Lo vieron y lo escucharon, pero a pesar de las laudatorias críticas recibidas tras sus recitales, parece que no se llegó al fondo de la cuestión. Sí; Richter, como Gilels, era un trueno; tenía una técnica colosal, pero su arte, aun salido del mismo tronco, era bien distinto. El gran Gilels deslumbraba por su inteligentísima musicalidad, pero una musicalidad muy pensada, muy planificada, y por ello exenta de espontaneidad. Richter fue sencillamente lo contrario: la libertad como seña de identidad. Por eso antes dije que su obra es inabarcable; los cambios son continuos y nunca hay una decisión tomada ante nada; no hay un solo Beethoven o un solo Schumann: hay cuantos haga falta para, precisamente, demostrar que ninguno encierra un mensaje único, muestra de las infinitas posibilidades que se pueden extraer, y que incluso pueden llegar a ser producto del momento. He ahí la clave para comprender a este pianista: él habitaba en la sala de conciertos, allí se debía de producir el milagro, y cada vez de manera diferente. El anti-arte es producto del marcaje, algo que a Richter le causaba indigestión. Y siempre iba a contracorriente. El mismo año que viajó a América por primera vez tocó en el funeral de Boris Pasternak, a quien Kruschev, tras la publicación en Italia de Doctor Zhivago, le había calificado de oveja sarnosa.

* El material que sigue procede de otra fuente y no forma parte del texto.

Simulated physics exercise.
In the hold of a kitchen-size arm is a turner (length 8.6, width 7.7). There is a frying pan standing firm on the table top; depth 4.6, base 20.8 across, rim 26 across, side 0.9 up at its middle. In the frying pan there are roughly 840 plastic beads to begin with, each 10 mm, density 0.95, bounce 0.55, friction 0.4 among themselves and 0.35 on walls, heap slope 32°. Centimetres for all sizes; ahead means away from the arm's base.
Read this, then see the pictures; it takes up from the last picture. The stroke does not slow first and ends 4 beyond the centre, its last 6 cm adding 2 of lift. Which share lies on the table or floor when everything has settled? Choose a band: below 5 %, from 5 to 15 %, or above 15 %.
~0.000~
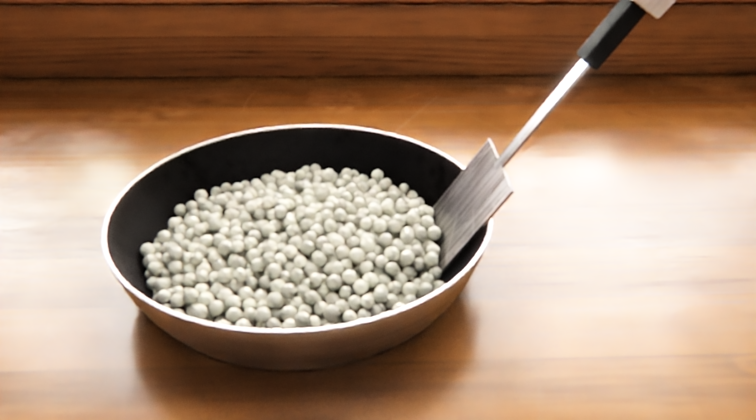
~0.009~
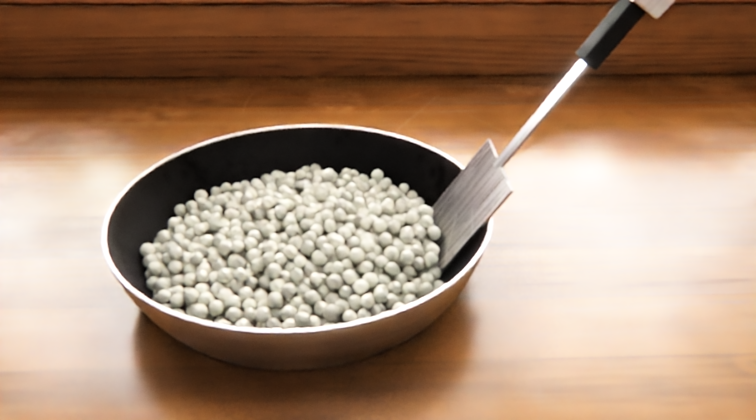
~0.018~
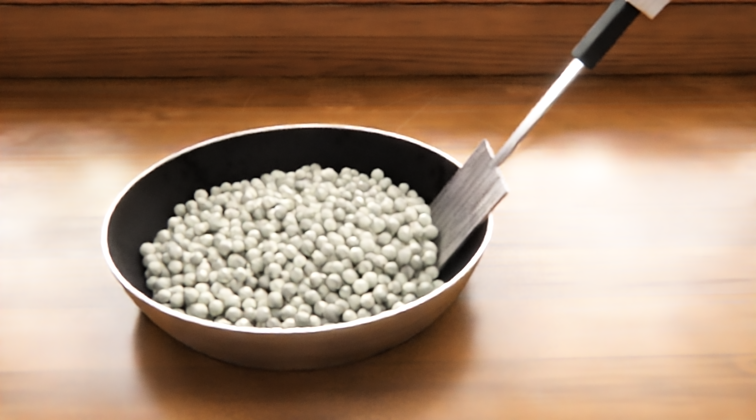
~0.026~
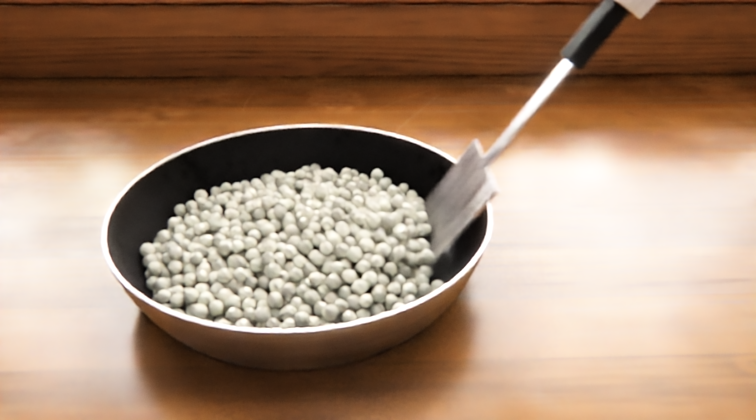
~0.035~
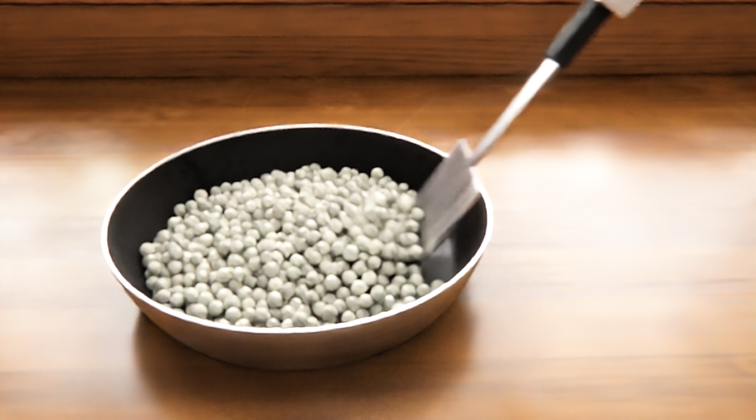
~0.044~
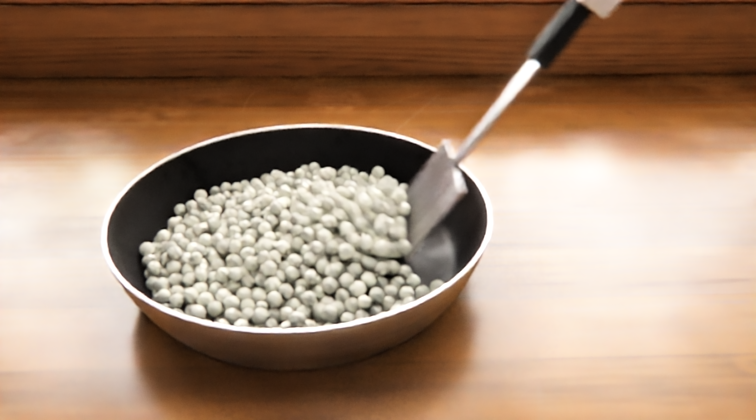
From 5 to 15 %.
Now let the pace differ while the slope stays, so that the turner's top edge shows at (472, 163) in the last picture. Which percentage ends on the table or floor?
Expect about 0 per cent there.
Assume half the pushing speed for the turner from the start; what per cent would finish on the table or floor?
Estimate: Near 0 %.
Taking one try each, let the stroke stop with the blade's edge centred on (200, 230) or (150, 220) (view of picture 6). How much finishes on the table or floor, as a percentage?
20 % and 25 %.
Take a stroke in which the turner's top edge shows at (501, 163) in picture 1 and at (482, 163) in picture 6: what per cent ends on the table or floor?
It comes to something like 0 %, give or take.
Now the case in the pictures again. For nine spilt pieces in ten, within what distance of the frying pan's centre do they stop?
It comes out at close to 80 centimetres.
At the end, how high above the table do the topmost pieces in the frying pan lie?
About 5.0 cm above the table.
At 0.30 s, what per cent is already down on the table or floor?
About 8 per cent.
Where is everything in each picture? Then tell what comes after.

Pero no se atrevió a denegarle el permiso; tal era la categoría del personaje.
Por estas razones tienen tanto interés esos 14 discos: el concierto con Leinsdorf (Segundo de Brahms) en Chicago, del 17 de octubre de 1960; los cinco recitales de octubre de ese año en Carnegie Hall de Nueva York y los dos de diciembre del mismo año, uno en la misma sala y el último en la Newark Symphony Hall. Y por otra razón: Richter tiene 45 años, es decir, era un crío, habida cuenta de que empezó a tocar relativamente tarde, con lo que se trata del auténtico primer Richter, el más puro: un Beethoven cambiante, crispado o sentimental, muy lento o a la carrera, según el día (por ejemplo, el Allegretto de la Op.14/1, que interpretó en el primer recital le duró 6’16’’; la duración media está en torno a los 4’); un Prokofiev radical, seco, muy incorrecto políticamente (hay dos versiones de la Sonata n. 6, que él mismo había estrenado en 1940 cuando todavía era un estudiante, separadas solo 24 horas, y son dos como dos músicas distintas); un Schumann excitantemente sinfónico y sin embargo de un profundo lirismo; un Schubert ya absolutamente único; un maravilloso Ravel, un potente y, otra vez, a la par lírico Liszt, un ¡ya! increíblemente hermoso Haydn, u introvertido Chopin, un razonado Debussy, un musculado Rachmaninov… Y así podíamos seguir. Una fiesta de la auténtica creación, que se completa en el álbum con cuatros discos más, como ya dije antes.
La base de dos de ellos es el Primero de Beethoven, versiones de 1960 y 1988, a las que hace todavía mejor servicio su separación en el tiempo el hecho de que en la segunda dirija Christoph Eschenbach, a años-luz de un Charles Munch que, en la otra, se muestra agresivo y descolocado. Las joyas en los otros dos son una maravillosa Sonata n. 12 de Beethoven, con una acongojante Marcha Fúnebre, y una compacta Op. 1 de Brahms, música hecha como metida en un suspiro, increíblemente respirada, maravillosamente fraseada pero sin concesiones sentimentales. En resumen, un álbum indispensable.